Brick Peek: 7657 – Star Wars – AT-ST

Not going to do a review for this set I built yesterday, because it’s a 5 year old set, so you can’t really walk into a Toys R Us and pick this one up. I got this sweet little set from a seller off Lowyat for a pretty good price. Seller was very prompt with her service and shipping as well, which was great.

This is my very first Star Wars since 7121 (all the way from 1999, which also so happens to be one of the very last Lego sets I ever bought!) so I was pretty stoked to get it. Now, I’m not a big Lego Star Wars fan, seeing as how my Dark Ages completely coincided with the best years of the series, but I do consider myself an okay Star Wars fan.

Here goes!


Here’s the box of the AT-ST, a vehicle that’s almost as iconic as the Tie Fighter, X-Wing and AT-AT. We get a few peaks of the AT-ST in Episode 5, but we only get to see the AT-ST shine in Episode 6 when the rebels attack Endor in hopes of taking down the Death Star’s shield generator.

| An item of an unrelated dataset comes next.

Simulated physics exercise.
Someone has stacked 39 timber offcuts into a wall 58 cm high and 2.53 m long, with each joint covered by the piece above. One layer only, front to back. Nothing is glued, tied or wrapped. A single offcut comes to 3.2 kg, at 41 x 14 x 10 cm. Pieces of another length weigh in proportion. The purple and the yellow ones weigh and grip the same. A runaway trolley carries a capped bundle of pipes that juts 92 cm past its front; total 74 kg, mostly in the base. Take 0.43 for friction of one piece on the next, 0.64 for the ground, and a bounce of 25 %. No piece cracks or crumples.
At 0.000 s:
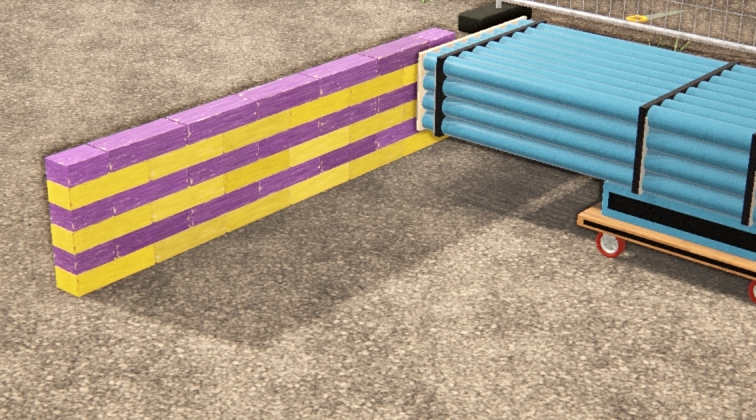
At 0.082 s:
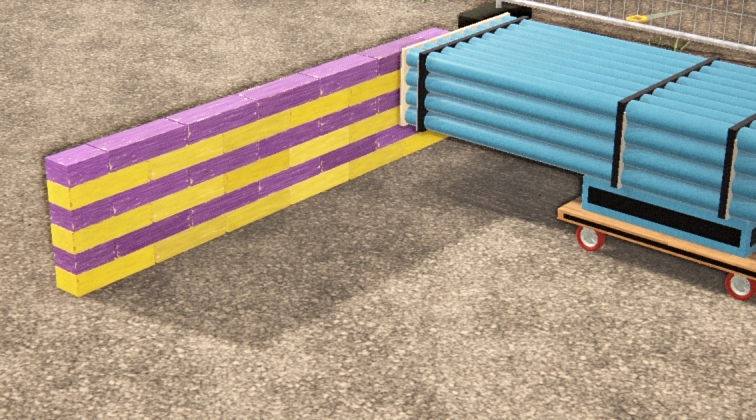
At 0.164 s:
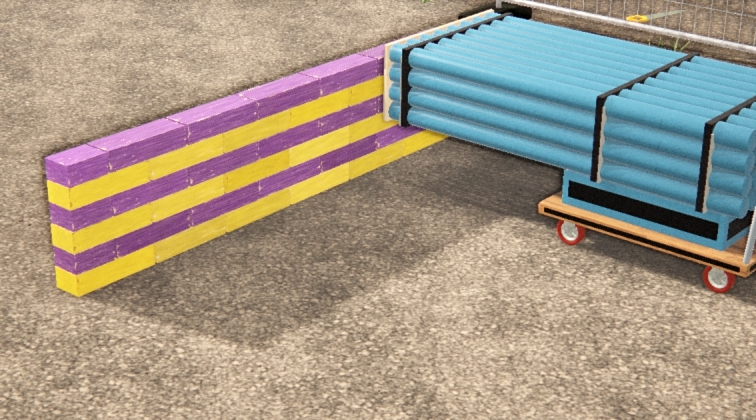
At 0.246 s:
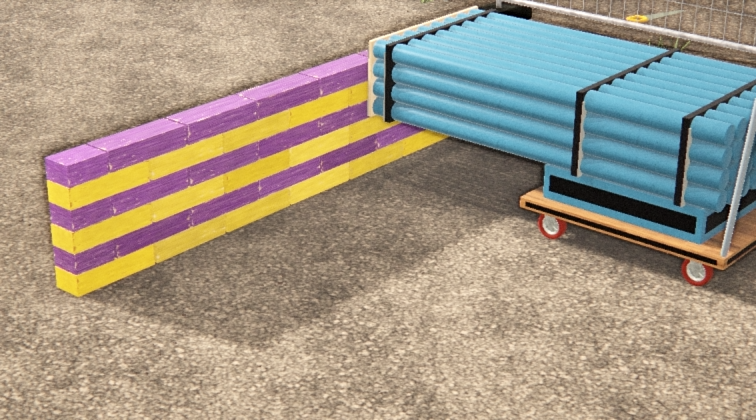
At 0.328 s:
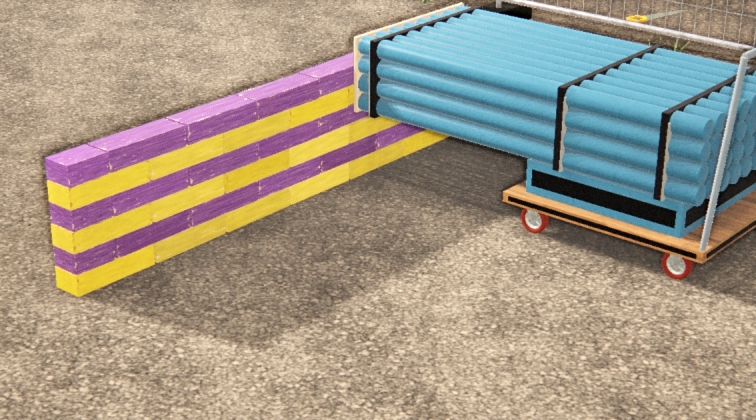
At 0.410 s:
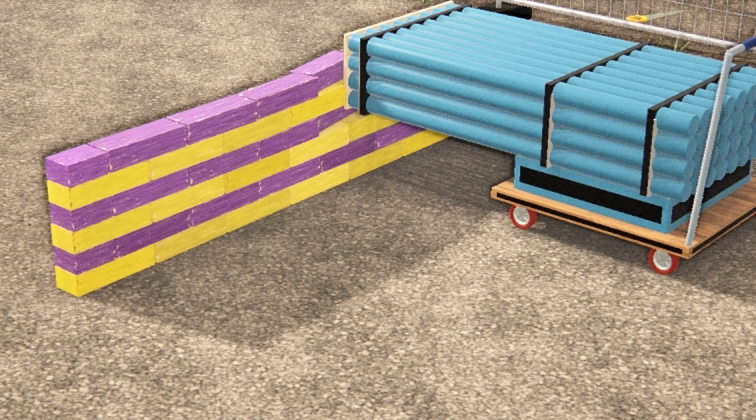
A trolley stacked with strapped blue tubes rolled leftward toward the far end of a striped purple and yellow wall, then pushed into it, shifting the upper blocks there out of line.
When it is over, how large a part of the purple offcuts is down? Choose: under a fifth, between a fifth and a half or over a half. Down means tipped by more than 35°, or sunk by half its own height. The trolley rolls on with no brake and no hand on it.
From a fifth to a half of them.
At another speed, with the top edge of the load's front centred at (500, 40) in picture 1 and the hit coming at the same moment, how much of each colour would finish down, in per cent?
In that case yellow 20, purple 40 per cent.
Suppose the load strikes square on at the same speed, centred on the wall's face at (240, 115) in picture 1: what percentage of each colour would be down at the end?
Then yellow 30, purple 40 per cent.
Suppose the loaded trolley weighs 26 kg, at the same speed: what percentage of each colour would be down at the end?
Then yellow 20, purple 40 per cent.
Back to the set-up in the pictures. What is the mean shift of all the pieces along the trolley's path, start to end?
Some 15 cm on average.
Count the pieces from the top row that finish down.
4 from that row.
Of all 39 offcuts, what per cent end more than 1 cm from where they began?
35 per cent.
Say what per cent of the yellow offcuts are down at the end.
By colour: Yellow 30 per cent.
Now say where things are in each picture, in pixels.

Here’s the back of the box.


Here’s how every great Lego build begins. Sorry for the bad pictures, I was watching some TV when I decided to build this.


You begin by building the body of the AT-ST. I don’t know if this because this is my first Star Wars set, but I think the attention to detail here is great. Maybe because Lego bricks have that similar primitive shape which matched the materials George Lucas used to design the AT-STs.


Next up we have the chicken-walker legs. Initially I had my doubts of the sturdiness, because the legs seemed pretty flimsy. So you put the body and legs together and you get…


Voila, the completed product! Overall, very impressed with how accurate Lego designed the AT-ST. It’s also a pretty good size and it’s currently occupying a very nice spot on my desk. It’s actually larger than I expected and the scaling in comparison to minifigs is excellent.


Here’s the behind of the AT-ST. The circle shaped vents are printed tiles, which is a nice touch and you also see a crank which you can turn to swivel the AT-ST’s head, which replicates the way the AT-ST moves in the movies.

Here’s it swiveling in action! It actually looks really good when it does this!


Speaking of scaling, here’s how the AT-ST fares in comparison with its Imperial Pilot. It’s a pretty cool minifig, and it comes with a blaster as well. I like the dude’s helmet and placid expression.


Like I said, pretty cool attention to detail. Pictured here are the side turrets, which swivel as well as the vents so the pilot inside can see outside and doesn’t get cooked alive!


Here we see the Imperial AT-ST pilot in his cramped office space. Nothing fancy inside, except a trans-red grill piece which is supposed to be his targeting reticule I think. You also get a place for him to store his blaster, handy in case any pesky Ewoks give him any trouble as he patrols the forest planet of Endor.


I’m glad I went ahead and bought this set. It looks really awesome on display and it’s fun to play with too. Kinda hard to find now, but if you’re a Star Wars fan, I’d highly recommend it. Since I doubt I’ll ever own an X-Wing, Tie Fighter or even Millenium Falcon (sigh) this is as close as I’ll get to owning a piece of the original trilogy in Lego form!